Les Palestiniens n'ont donc rien de bon à attendre de la «sympathie» supposée que John Kerry vouerait à leur cause nationale. Jamais secrétaire d'Etat américain n'a été aussi loin dans la formulation de concessions à faire par eux pour réaliser la concrétisation de leur Etat national.

De ce que les médias américains ont avancé sur le contenu de son plan, de ce que Martin Indyk a dévoilé ce qui va être proposé sur la question des colonies juives en Cisjordanie, il apparaît que ce n'est plus des concessions qui leur sont demandées, mais l'apposition de leur signature en bas d'un «accord» qui enterre cyniquement sous l'argument du «réalisme» tout ce pourquoi ils se battent depuis plus de soixante-deux ans. L'on sait déjà que si Mahmoud Abbas et ses négociateurs mus par ce qu'ils ont de fibre patriotique refusent d'entériner ce qui serait une trahison historique, ils seront «dénoncés» comme étant responsables de l'échec des négociations. Une mise au pilori qui est déjà esquissée par la propagande israélienne et ses relais occidentaux qui répandent déjà la fiction qu'Israël en quête d'un accord de paix «juste et équitable» ne trouve pas d'interlocuteurs côté palestinien animés de la même intention.

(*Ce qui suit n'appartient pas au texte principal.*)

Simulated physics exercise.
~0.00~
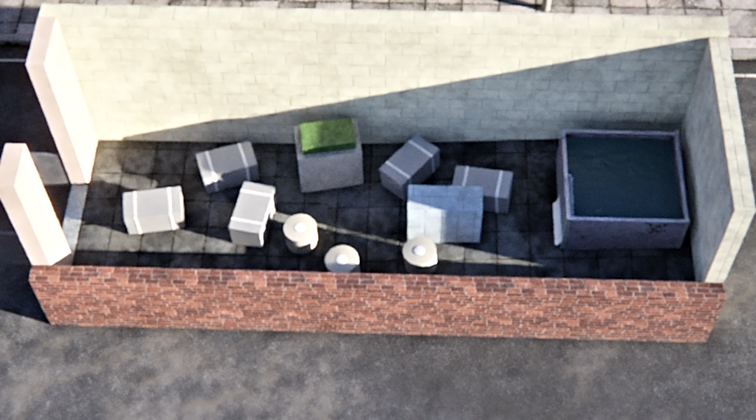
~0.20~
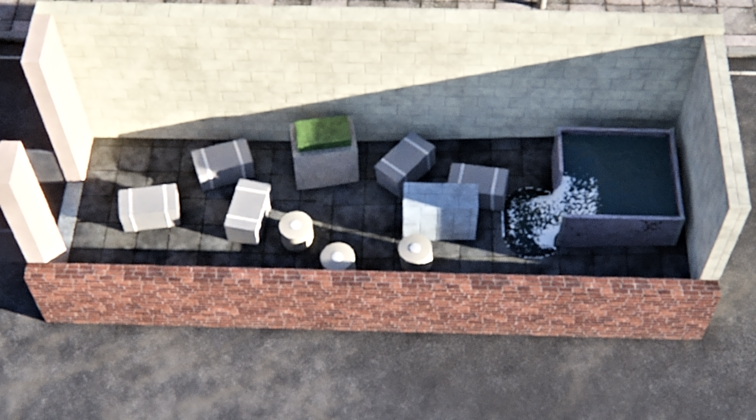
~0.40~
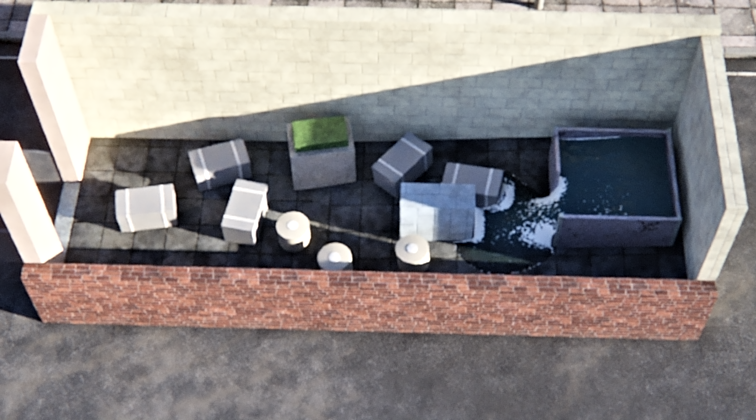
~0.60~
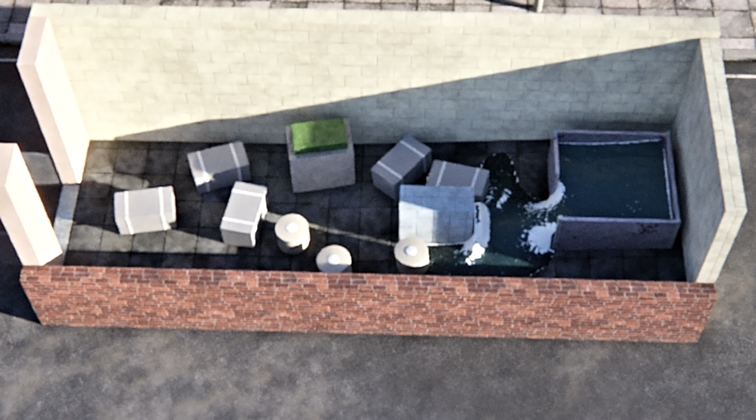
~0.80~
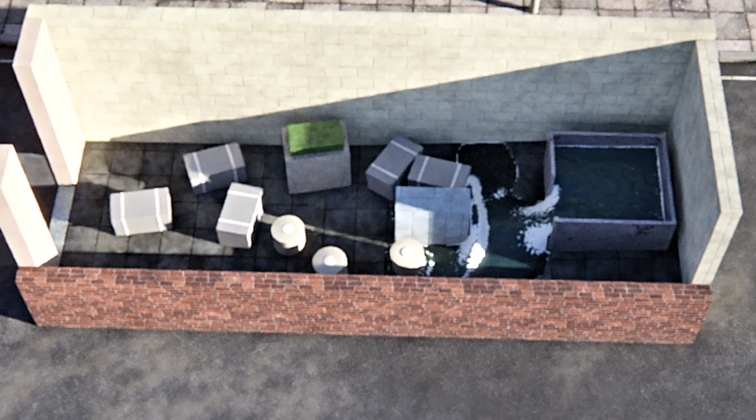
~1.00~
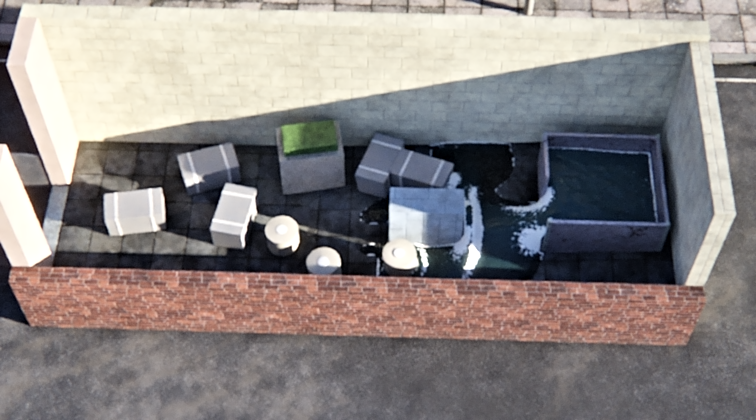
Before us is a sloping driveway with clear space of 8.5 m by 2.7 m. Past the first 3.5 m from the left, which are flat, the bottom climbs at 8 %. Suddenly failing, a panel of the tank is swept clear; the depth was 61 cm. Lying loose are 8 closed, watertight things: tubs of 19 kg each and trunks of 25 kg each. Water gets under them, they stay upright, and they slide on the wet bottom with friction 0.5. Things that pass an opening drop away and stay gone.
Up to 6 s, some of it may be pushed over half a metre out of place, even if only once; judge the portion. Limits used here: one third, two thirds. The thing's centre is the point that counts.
Answer: Two thirds plus.
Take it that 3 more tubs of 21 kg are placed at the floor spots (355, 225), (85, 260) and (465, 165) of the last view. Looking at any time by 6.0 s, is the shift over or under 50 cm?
Each in order: Not reached / surpassed / not reached.
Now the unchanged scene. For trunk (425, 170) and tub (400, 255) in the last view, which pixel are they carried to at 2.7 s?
Roughly (402, 144), then roughly (298, 203).
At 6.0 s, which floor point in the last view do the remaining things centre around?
Around (192, 204).
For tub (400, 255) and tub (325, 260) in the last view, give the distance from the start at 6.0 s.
Answer, in order asked: 250 cm, 350 cm.
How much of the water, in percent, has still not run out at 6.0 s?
Close to 84 in a hundred parts remain.
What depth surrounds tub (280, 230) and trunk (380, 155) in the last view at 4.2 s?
Close to 6 and 7 centimetres.
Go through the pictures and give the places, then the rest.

Cela avait été leur «arme fatale» contre Yasser Arafat, ils l'a ressortent contre son successeur et servira encore contre celui qui succèderait à Abbas. Mais l'on ferait bien en Israël de se souvenir que lorsqu'un «peuple veut la vie», et c'est le cas du peuple palestinien, «force est au destin d'y répondre». Le plan Kerry n'est pas la réponse que ce peuple attend. Il forcera assurément le destin à lui donner celle qu'il veut et pour laquelle il est prêt à tous les sacrifices.